The determination of “best interest” in an intact family would never be dictated by a state judge, as it lies solely within the intimate decisions of two fit parents. The state cannot remove a fit parent from an intact marriage, so therefore the state does not have a claim on the rights on a fit, but divorcing parent. A change in marital status is not a waiver of parents’ fundamental right to family integrity – nor is it a compelling state interest to relegate one parent to “visitor” status, overnight, without a fitness hearing.

Under the 14th Amendment’s Equal Protection clause, a change in marital status is not a trigger for a state actor to make a “best interest” determination, which is rooted in nothing more than the opinion of a Family Court judge. The Supreme Court does not recognize “best interest.”

The Connecticut state statues do not reflect any U.S. Supreme Court decisions regarding parental rights whatsoever. Yet the Connecticut statues allow this anyway. This is why parents like myself need reform. Our families have suffered far too long. Constituents do not want our future doctors, lawmakers, teachers and parents to come from broken homes. It’s in society’s best interest to have happy and healthy children. It’s in the network of our collective value system.

On behalf of many devastated parents, who are rapidly running out of time to save their parent-child relationship, we need the Judiciary to amend the current statues and make them constitutional. We call on the Committee to resurrect the 2017 parental rights bills that have died. We can’t keep waiting, year after year, hoping that the legislature will help us.

My 10-year-old son with autism spends a mere four days a month with his maternal family, and has done so for most of his life because of Judge Jose Suarez’s unconstitutional and draconian 2011 court orders. I am forced into constant litigation simply to be an equal parent . My son’s time is running out, as he is testing two years behind his peers in school, because he does not have the full support of two fit parents. My son deserves more than one parent and one visitor.

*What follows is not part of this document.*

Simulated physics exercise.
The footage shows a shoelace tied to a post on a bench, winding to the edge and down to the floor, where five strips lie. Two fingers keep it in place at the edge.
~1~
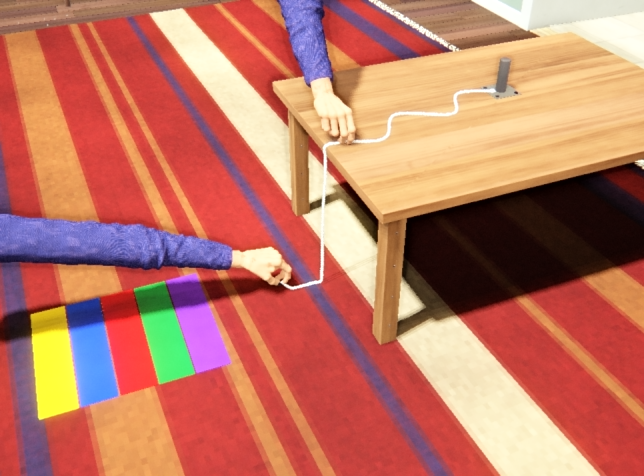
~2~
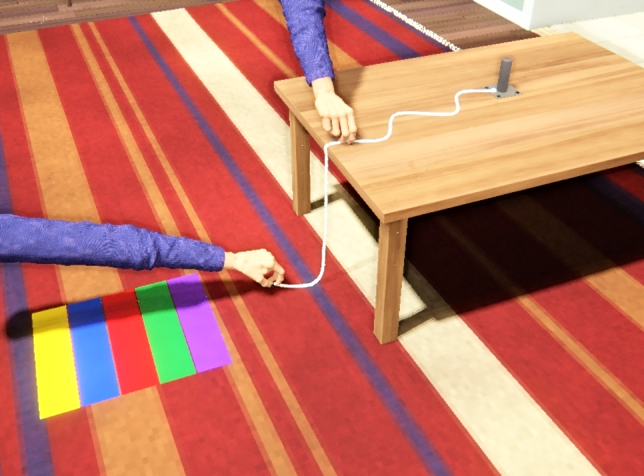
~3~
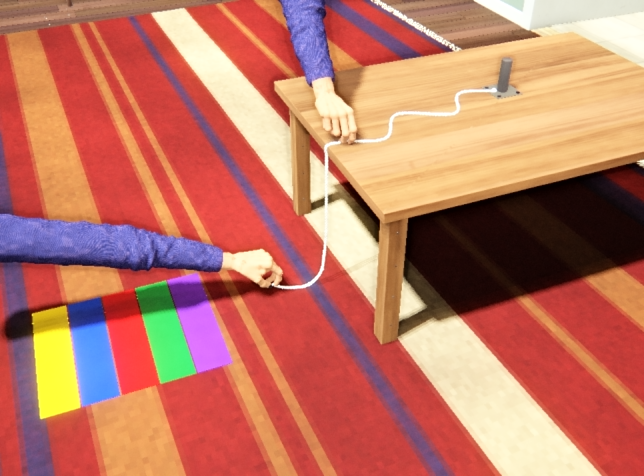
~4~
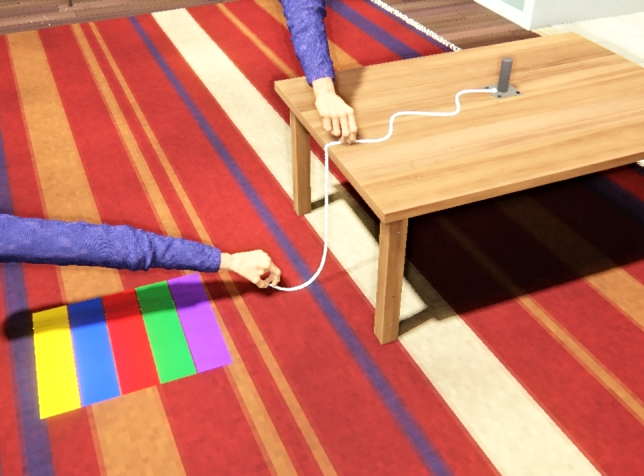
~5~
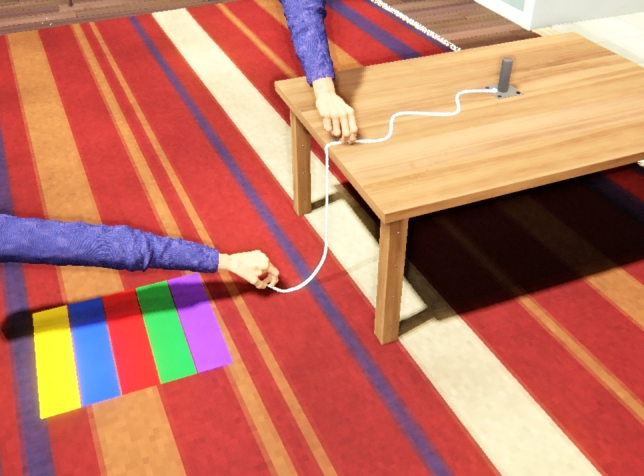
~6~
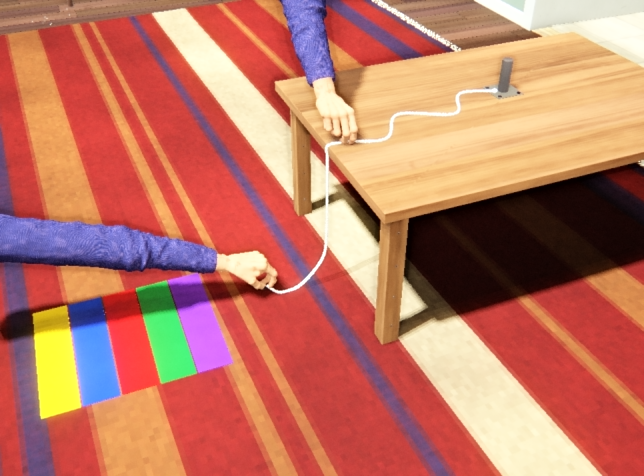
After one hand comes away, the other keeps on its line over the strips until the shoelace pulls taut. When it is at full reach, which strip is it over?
It is over the red strip.
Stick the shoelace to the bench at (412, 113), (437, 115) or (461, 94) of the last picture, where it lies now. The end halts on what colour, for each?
Green; green; red.
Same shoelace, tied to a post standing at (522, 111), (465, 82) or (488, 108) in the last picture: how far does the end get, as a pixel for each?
Going by the last picture, roughly (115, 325), (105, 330) and (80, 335).
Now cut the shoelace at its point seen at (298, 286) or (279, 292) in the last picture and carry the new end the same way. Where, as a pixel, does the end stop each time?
Try 1: (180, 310); try 2: (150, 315).
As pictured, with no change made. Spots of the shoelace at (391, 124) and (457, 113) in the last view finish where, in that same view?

Please let us know how and why these bills died in committee? We are not asking for funding, so the Appropriations Committee does not need to approve anything. The Children’s Committee surely would support children being raised by two fit parents, with all the fatherhood initiatives that the state receives in federal grants.

We would like to know what led up to the bills being blocked. Is there anything the public can do to resurrect any of these bills? We have not seen any reform since 2014.

On behalf of the CT Coalition for Connecticut Family Court Reform, the National Family Law Policy Center, The Family Civil Liberties Union, countless other advocacy groups, and 22 million appropriate and capable non-custodial parents nationwide, we would like to know.

Monica and Peter Szymonik are family court, autism and Constitutional rights activists who live in Glastonbury. and have four children.  They met testifying at the State Capitol in 2014 where both they spoke out along with 70 other parents about the need to modernize and reform Connecticut’s family court system.